The initial wet oxidation process on Fe-Cr alloy surface: Insights from ReaxFF molecular dynamic simulations

Abstract

Abstract The durable use of stainless steels depends on the formation of a protective chromium-rich oxide layer. To better understand the atomistic mechanism of surface oxide film formed on Fe-Cr alloy, the initial wet oxidation process on Fe-Cr alloy surface was investigated using ReaxFF molecular dynamic simulations. The oxidation process initiates from the adsorption and local dissociation of the water molecules near Cr atoms, followed by the segregation of Cr and the formation of cation vacancies on alloy surface.
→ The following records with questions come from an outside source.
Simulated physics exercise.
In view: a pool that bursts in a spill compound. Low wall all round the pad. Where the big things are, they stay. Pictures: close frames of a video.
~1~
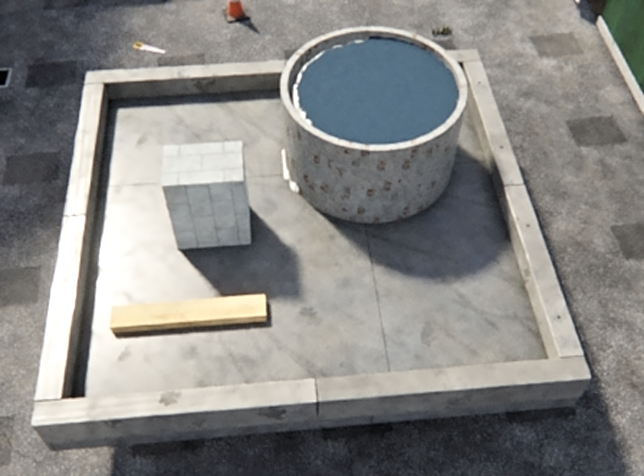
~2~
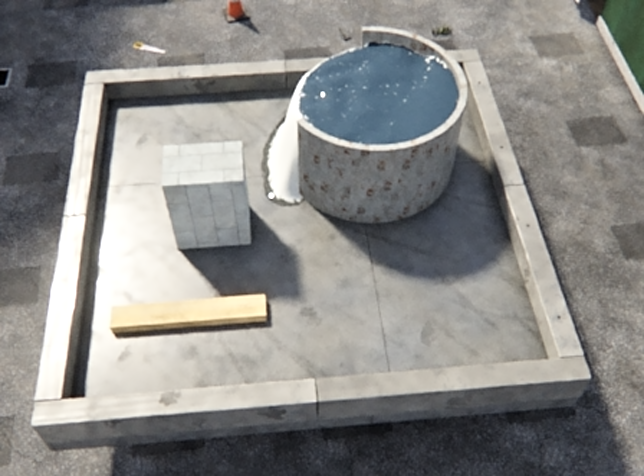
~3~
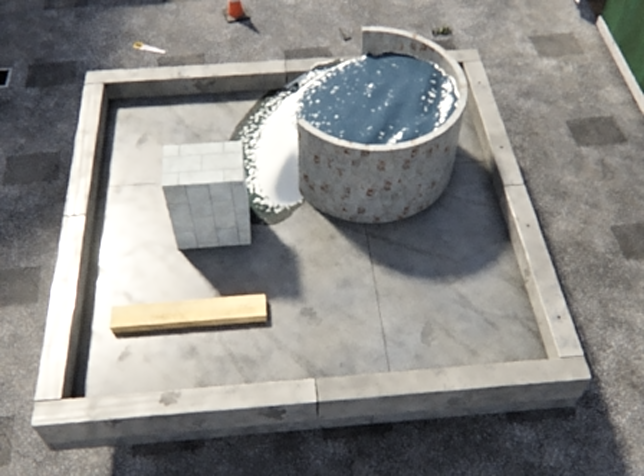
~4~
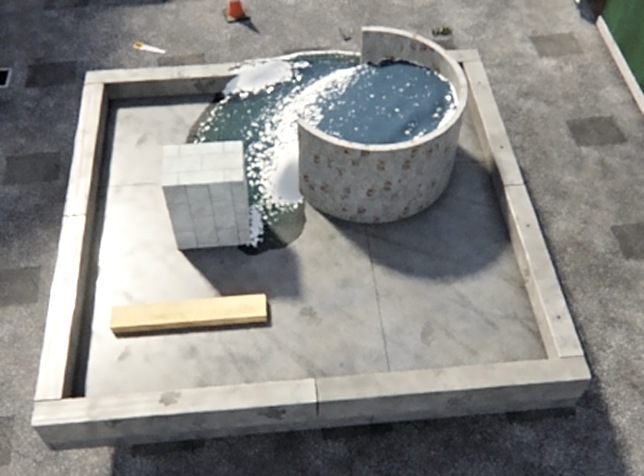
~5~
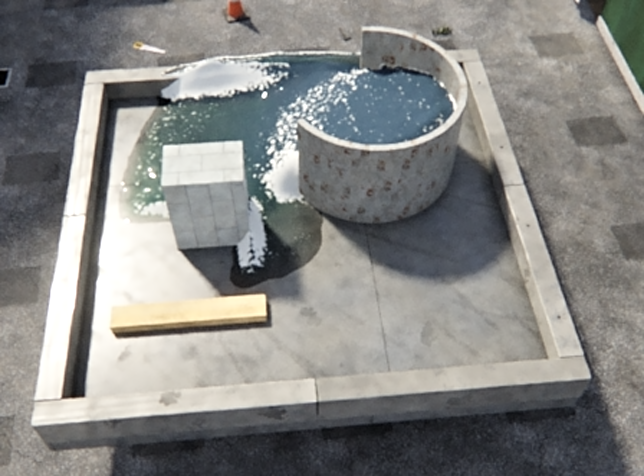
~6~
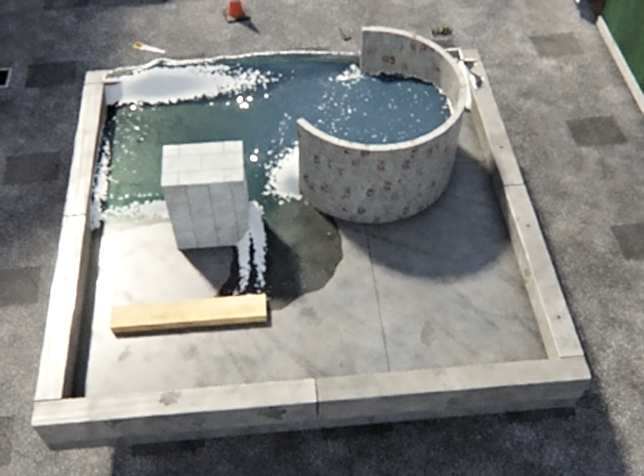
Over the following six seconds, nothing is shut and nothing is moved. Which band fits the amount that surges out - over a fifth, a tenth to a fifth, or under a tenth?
Escaping water tops a fifth.
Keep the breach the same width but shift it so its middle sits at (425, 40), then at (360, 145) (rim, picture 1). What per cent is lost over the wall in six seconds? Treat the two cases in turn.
Results in order: 44% and 16%.
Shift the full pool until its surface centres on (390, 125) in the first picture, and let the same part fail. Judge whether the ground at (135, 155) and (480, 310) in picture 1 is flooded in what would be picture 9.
In the order asked: Soaked and untouched.
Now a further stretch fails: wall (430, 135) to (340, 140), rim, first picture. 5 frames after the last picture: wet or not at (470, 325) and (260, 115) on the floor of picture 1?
Soaked, spared.
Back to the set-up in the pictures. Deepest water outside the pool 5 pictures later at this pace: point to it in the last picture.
Look close to (104, 150).
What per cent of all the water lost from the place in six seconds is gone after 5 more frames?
Around 45 %.
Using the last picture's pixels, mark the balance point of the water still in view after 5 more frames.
The balance point is around (268, 150).
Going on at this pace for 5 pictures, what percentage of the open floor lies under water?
Roughly 60 per cent.
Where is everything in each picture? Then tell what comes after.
The first picture shows still water in the round pool at (373, 89).
In the second picture, the front is at a hidden place, out from the gap at (298, 111).
In the third picture, the front is at (261, 218), out from the gap at (298, 115).
In the fourth picture, water pours out at (298, 121) and has run to (252, 249).
In the fifth picture, the front is at a hidden place, out from the gap at (298, 123).
In the sixth picture, the front is at (93, 235), out from the gap at (298, 124).
A moment on, water covers 50 % of the floor; the low wall has let 8 % over.
Next, water covers 55 % of the floor; the low wall has let 14 % over.
Then, water covers 70 % of the floor; the low wall has let 28 % over.
Later, water covers 85 % of the floor; the low wall has let 31 % over.
In the end, water covers 85 % of the floor; the low wall has let 31 % over.
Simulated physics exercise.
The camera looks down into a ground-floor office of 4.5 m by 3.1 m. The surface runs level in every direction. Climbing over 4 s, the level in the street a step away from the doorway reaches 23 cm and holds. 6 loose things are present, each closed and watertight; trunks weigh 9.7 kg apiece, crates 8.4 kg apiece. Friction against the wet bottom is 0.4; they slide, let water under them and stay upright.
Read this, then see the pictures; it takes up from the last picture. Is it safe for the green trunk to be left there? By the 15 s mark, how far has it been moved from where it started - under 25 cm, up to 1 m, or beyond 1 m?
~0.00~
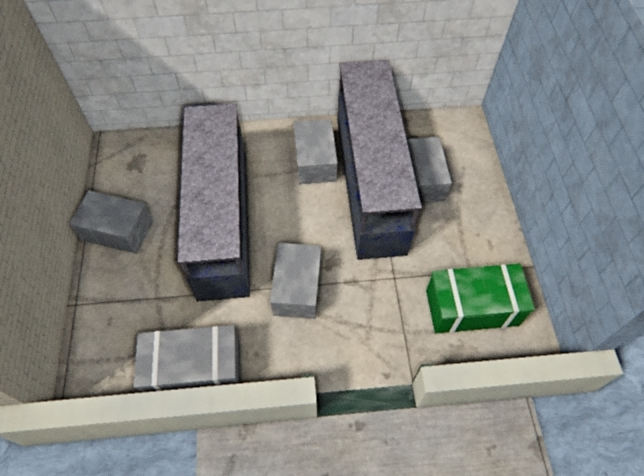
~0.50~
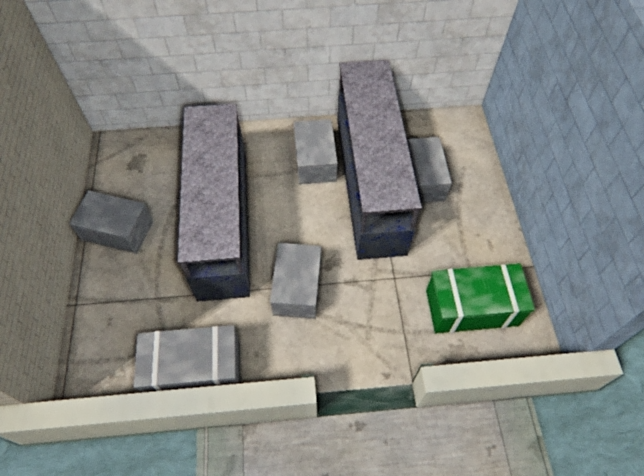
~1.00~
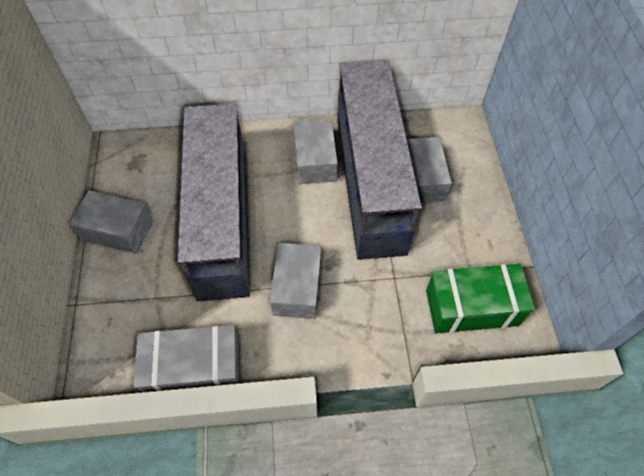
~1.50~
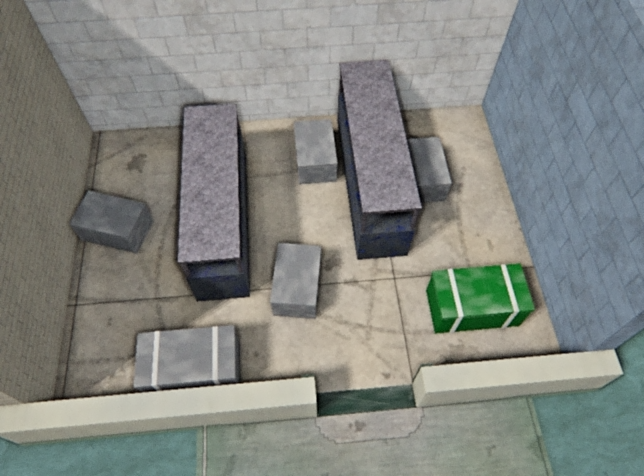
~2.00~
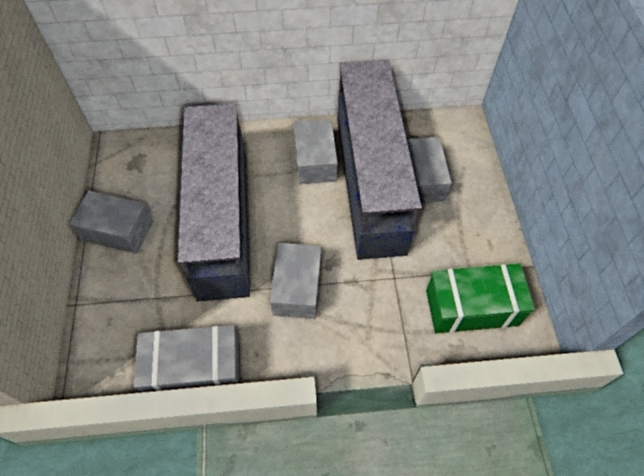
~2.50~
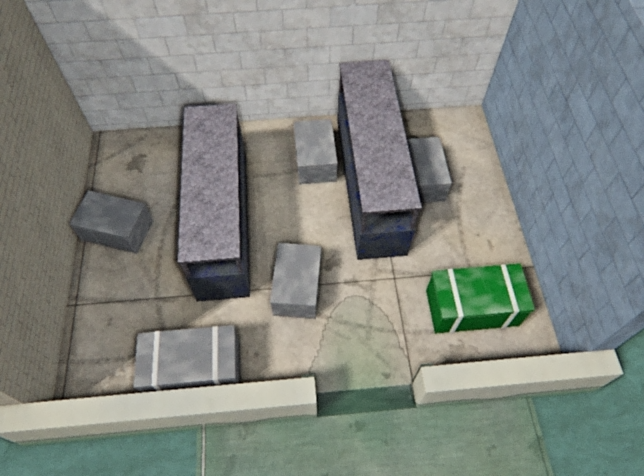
It has been moved under 25 cm.
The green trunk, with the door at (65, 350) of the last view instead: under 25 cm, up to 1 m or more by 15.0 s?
The green trunk drifts well away.
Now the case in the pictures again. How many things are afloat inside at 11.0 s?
I count 6.
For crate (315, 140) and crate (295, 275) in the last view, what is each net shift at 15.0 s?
Respectively 20 and 120 cm.
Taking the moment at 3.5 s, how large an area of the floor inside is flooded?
I'd estimate close to 2.5 m2.
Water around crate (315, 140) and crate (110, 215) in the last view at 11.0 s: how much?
First roughly 13 cm, second roughly 6 cm.
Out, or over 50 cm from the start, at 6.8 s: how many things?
I make it 1 by then.
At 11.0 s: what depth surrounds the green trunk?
The depth there is around 7 cm.
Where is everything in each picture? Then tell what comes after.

Meanwhile, the dissociated O and H atoms diffuse into the alloy substrate, which consequently facilitates to form a Cr-rich oxide layer. The compositions of oxide film possess distribution from Cr hydrates and hydroxides, Fe hydroxides and oxides to hydrogen ions with negative charge along depth. It was also demonstrated that there is a charge transfer between the metal atoms and hydrogen atoms. The effects of Cr content (0–20 at.%) and crystal surface orientation on the initial wet oxidation process were further discussed. These results can provide a microstructural understanding of the wet oxidation process on the surface of stainless steels from an atomistic point of view.